L'étude ajoute que si les logements sociaux nouveaux sont issus de logements privés réhabilités, on peut avoir, à l’échelle d’un quartier, un simple effet de substitution : les ménages restent pauvres, mais passent du parc privé au parc public. "De fait, en moyenne, une part relativement limitée des logements sociaux est créée dans des quartiers où les ménages modestes sont peu nombreux. Sur l’ensemble des communes étudiées, 15% de la hausse nette du nombre de locataires sociaux observée entre 2010 et 2017 est concentrée dans des quartiers comportant moins de 10% de ménages du premier quintile de l’unité urbaine. Mais inversement, 13% seulement de cette hausse nette est concentrée dans des quartiers comportant plus de 30% de ménages du premier quintile. La hausse du parc de logements sociaux s’observe donc pour l’essentiel dans des quartiers 'ni très riches, ni très pauvres'".

Les ménages du premier quintile appartiennent aux 20% de ménages les plus modestes. Les quartiers où il y a moins de 10% de ménages du premier quintile sont considérés comme des quartiers riches. Inversement, les quartiers comportant plus de 30% de ménages du premier quintile sont considérés comme des quartiers pauvres.

Des ménages plus aisés dans les HLM des quartiers riches

France Stratégie note également que le profil des ménages qui accèdent aux nouveaux logements sociaux varie en fonction du type de quartiers où ces logements sociaux sont créés. Lorsqu’on crée des logements sociaux, les ménages qui y accèdent sont plus aisés lorsque les nouveaux logements sont situés dans des quartiers relativement aisés que lorsqu’ils sont situés dans des quartiers relativement pauvres.

Pour France Stratégie, il ne s'agit pas d'un problème de loyer ou de types de HLM différents. "Pour les logements construits depuis 2010, la part des logements sociaux intermédiaires n’est pas significativement plus élevée dans les quartiers aisés. Et à l’intérieur des unités urbaines, on n’observe pas d’écarts significatifs de loyers moyens des logements sociaux récents selon qu’ils se situent dans des quartiers 'riches'(...) ou dans des quartiers 'pauvres'", remarque France Stratégie.

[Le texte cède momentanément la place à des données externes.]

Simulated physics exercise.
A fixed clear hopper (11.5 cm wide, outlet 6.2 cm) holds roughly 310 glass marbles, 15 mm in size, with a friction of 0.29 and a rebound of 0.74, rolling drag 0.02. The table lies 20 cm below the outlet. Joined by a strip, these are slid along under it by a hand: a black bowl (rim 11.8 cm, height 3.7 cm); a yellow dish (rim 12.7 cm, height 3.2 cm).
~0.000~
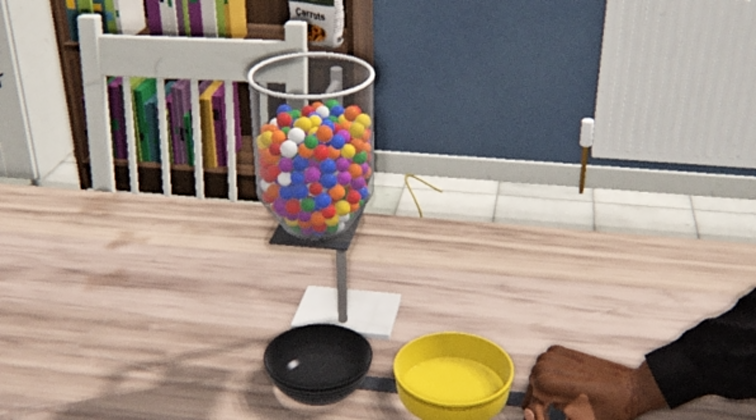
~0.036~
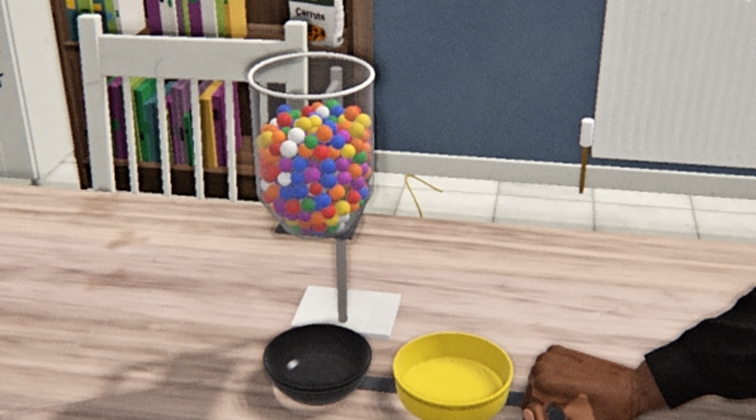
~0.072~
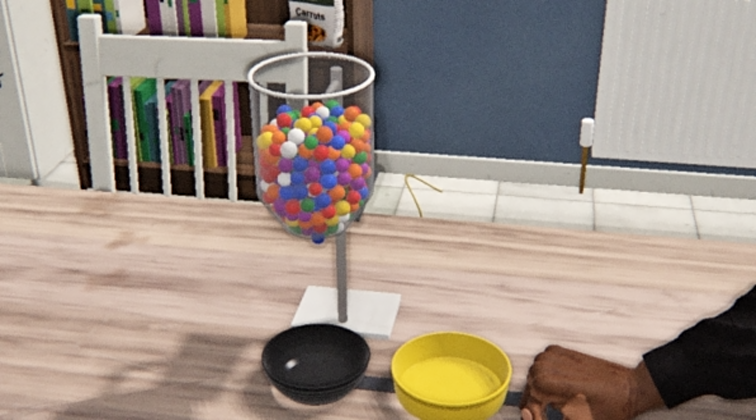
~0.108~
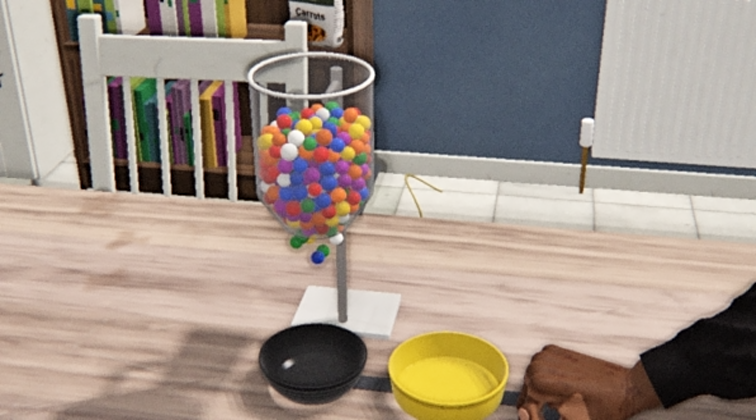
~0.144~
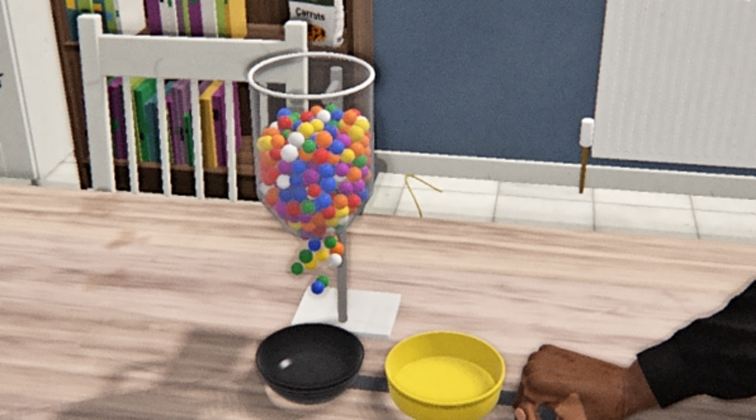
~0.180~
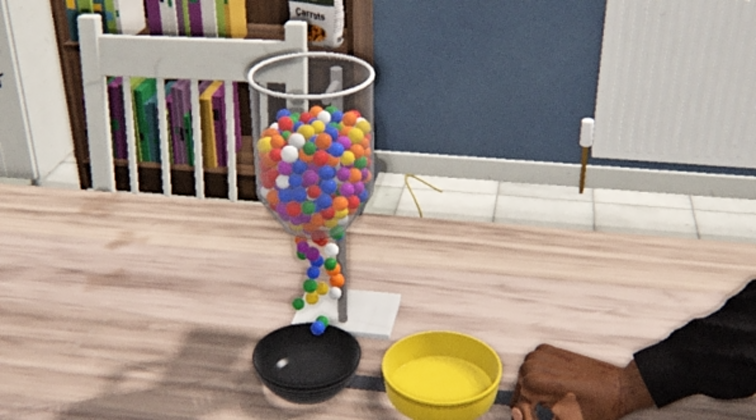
On a wooden table, a hand slides joined black and yellow bowls slightly left as colourful balls start dropping from a clear container.
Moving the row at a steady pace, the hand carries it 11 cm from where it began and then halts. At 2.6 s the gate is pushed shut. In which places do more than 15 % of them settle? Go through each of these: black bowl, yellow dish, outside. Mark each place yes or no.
Marks: Black bowl gets yes; yellow dish gets yes; outside gets yes.
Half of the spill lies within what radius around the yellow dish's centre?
Around 46 cm from the centre.
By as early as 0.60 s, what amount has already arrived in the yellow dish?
About 0 per cent by then.
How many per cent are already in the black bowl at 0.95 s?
Roughly 30 percent at that point.
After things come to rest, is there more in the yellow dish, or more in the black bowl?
More ends up in the yellow dish.
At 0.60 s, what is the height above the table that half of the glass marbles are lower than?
I'd say close to 22 cm.
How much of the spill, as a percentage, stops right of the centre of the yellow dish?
Around 30 in a hundred.
Then, at 0.60 s, hopper 55 %, black bowl 25 %, outside 5 %, in the air 15 %; middle of all pieces on or above the table near (306, 256).
After 0.95 s, hopper 25 %, black bowl 30 %, outside 20 %, yellow dish 10 %, in the air 10 %; middle of all pieces on or above the table near (298, 309).
After 1.27 s, black bowl 30 %, outside 30 %, yellow dish 30 %, in the air 10 %; middle of all pieces on or above the table near (294, 349).
Then, at 1.57 s, black bowl 30 %, outside 35 %, yellow dish 40 %; middle of all pieces on or above the table near (288, 356).
In the end, at 3.6 s, hopper 0 %, black bowl 30 %, outside 35 %, yellow dish 40 %.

Le think tank de Matignon y voit donc une autre explication. Cela tiendrait au processus d’attribution des logements sociaux. "Les logements sociaux seraient attribués en priorité aux ménages résidant à proximité". Ainsi, "parmi les individus ayant emménagé dans un logement social d’une unité urbaine de plus de 100.000 habitants en 2019, environ 50% habitaient la même commune l’année précédente et 64% habitaient à moins de cinq kilomètres, contre respectivement 35% et 50% dans le parc privé", avance France Stratégie.

*"Le caractère homogène ou non de la répartition spatiale des logements sociaux peut se mesurer par un indice de ségrégation", précise France Stratégie. Cet indice varie entre 0% et 100%. Il est "appelé le plus souvent indice de dissimilarité, ou indice de Duncan dans la littérature académique".